No asiste a estos sínodos la totalidad de los obispos, sino una representación proporcional de las Conferencias Episcopales, así como una cuidadosa selección de laicos especializados en las diversas materias que habrán de tratarse. Los temas principales que se discutirán incluyen el celibato opcional de los sacerdotes, el diaconado femenino, la acogida de los feligreses divorciados dentro de la iglesia y los problemas ocasionados por los crecientes grupos de LGBTQ. Con este Sínodo se pretende “escuchar a toda la Iglesia y encontrar métodos que faciliten llevar el concepto de sinodalidad a la práctica”. Si se logra o no este propósito y en qué grado, sólo el tiempo lo dirá.
En cuanto a los gallos y toros es de lamentar que nuestra iglesia no levante más alto, fuerte y amplia su voz en demanda de una definitiva y terminante cancelación de tales prácticas a las cuales hay que añadir el box, las peleas de perros y en general toda actividad disfrazada de “fiesta” , “deporte” o “diversión”, cuya crueldad e irracionalidad recuerdan la depravación de las “celebraciones” romanas donde se ofrecían como espectáculo público normal la tortura y muerte de cristianos destrozados por fieras salvajes, crucificados o cubiertos de brea y encendidos para servir como luminarias, entre otros actos bestiales ordenados por líderes carentes de sentimientos y moral. Tiempo hubo en el pasado en que los metodistas usaron la prensa pública y la Denominacional para denunciar la bestialidad de tales costumbres en nuestra patria; pero con el paso de los años parece que este tipo de voces se suprimieron hasta casi un total silencio. Es tiempo de que el metodismo recupere el sitio primordial que ostentó en el pasado y recurra a los medios para denunciar con firme y fuerte voz estas prácticas sangrientas y homicidas que aún padecemos. Es vergonzoso que sean voces ajenas al protestantismo las que actualmente han demandado la cancelación de las actividades mencionadas, cuando debieran ser los cristianos quienes pongan el ejemplo. El reto no es para protestar desde nuestros periódicos denominacionales, cosa sencilla y casi intrascendente, sino hacerlo desde los medios sociales de ámbito público y nacional, que ya es tiempo de utilizar con la energía y calidad que hubo en tiempos pasados.

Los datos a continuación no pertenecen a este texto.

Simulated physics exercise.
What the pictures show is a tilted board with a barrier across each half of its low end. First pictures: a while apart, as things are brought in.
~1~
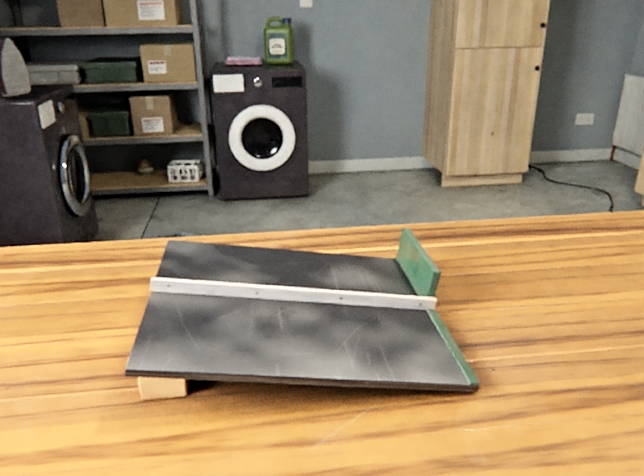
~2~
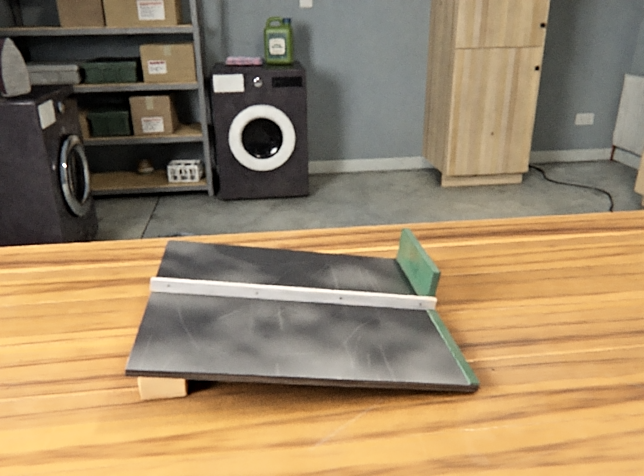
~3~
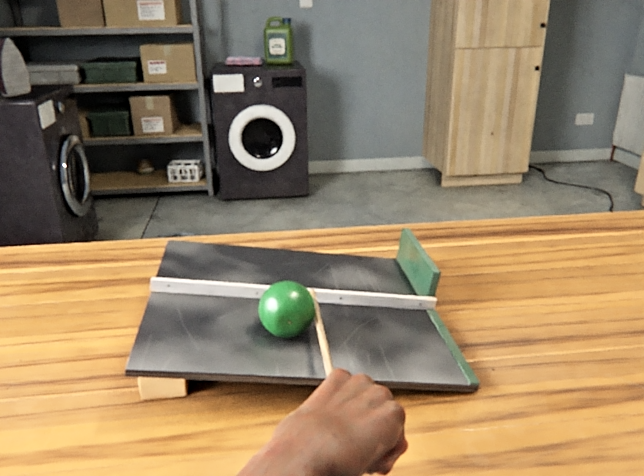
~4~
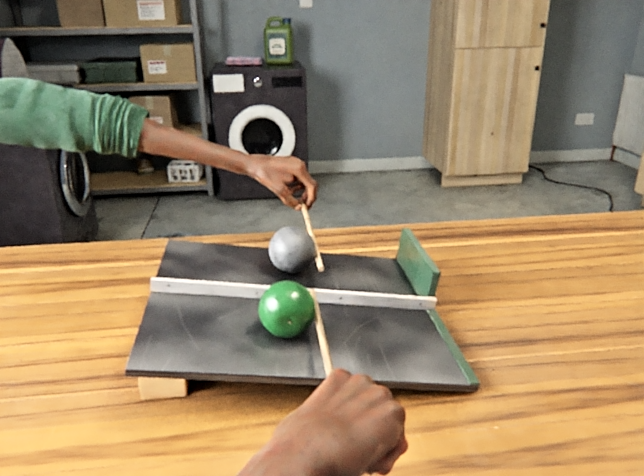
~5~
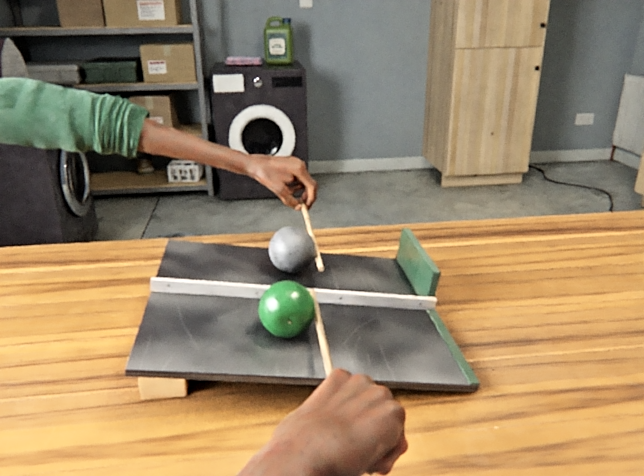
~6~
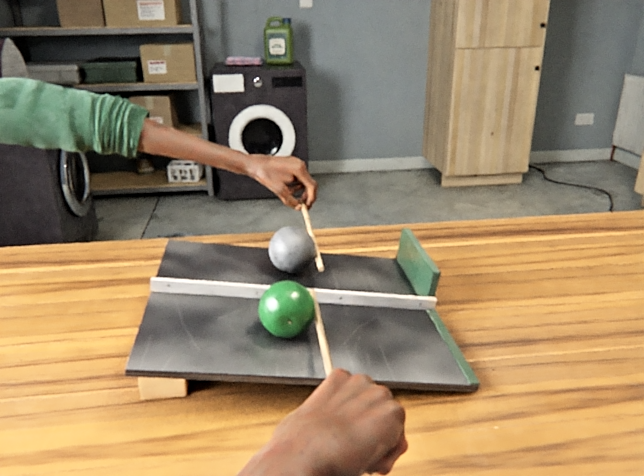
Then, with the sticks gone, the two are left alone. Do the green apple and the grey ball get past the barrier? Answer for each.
In this case the green apple drops off the end; as for the grey ball, it is kept back.
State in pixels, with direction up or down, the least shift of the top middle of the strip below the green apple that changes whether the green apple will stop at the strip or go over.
Up, by 8 pixels.
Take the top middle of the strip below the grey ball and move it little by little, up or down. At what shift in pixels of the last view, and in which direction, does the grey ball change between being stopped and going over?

Por lo que toca al lenguaje corrupto, tal parece que en vez de que progresemos en la calidad del habla, conforme pasan los años, retrocedemos para hacer de nuestro hermoso idioma español, una mezcla cada vez más sucia y obscena. Esta degeneración idiomática no es de ayer pues ya tiene décadas y es de lamentar que la hayan promovido literatos, artistas, maestros y líderes distinguidos que debieran ser educadores y ejemplos del buen decir. La narrativa contemporánea no se concibe ahora sin que incluya lenguaje vulgar y descripciones inmorales en aras de un realismo franco y desprovisto de hipocresías que soslayen la verdad. Aún en obras como la clásica “Cien años de soledad” -de gran valor literario- se incursiona con la blasfemia de expresión; o en el monumental poema de José Gorostiza “Muerte sin fin”, ejemplo y parteaguas de su género se concluye con la expresión callejera
“¡Anda “p” del rubor helado,
anda, vámonos al diablo!”
Al respecto -comenta Octavio Paz- “Efectivamente, la poesía se nos fue al diablo en adelante”, utilizando palabras soeces y conceptos de pésimo gusto, como si no pudieran decirse o escribirse las cosas de la vida sin el uso obligado de banalidades ordinarias y repugnantes. Hoy a fuerza de utilizar y repetir palabras indecentes por plumas y bocas de políticos, educadores y comunicadores, se pretende obtener el apoyo de las masas, o una supuesta identificación con las clases sociales populares, corrompiendo la sana manera de relacionarnos, al degradar en vez de corregir y mejorar la comunicación. Aquí la acción de la iglesia es también necesaria, cuidando el uso correcto de la tribuna sagrada, tanto como la manera de hablar y escribir en todo creyente. Demandar que los educadores, escritores, políticos, literatos y en general todos quienes utilizan el idioma para influir en otras personas, sean ejemplos del uso correcto del español, ha de ser también parte importante del quehacer eclesiástico, tanto al interior como al exterior del ámbito denominacional.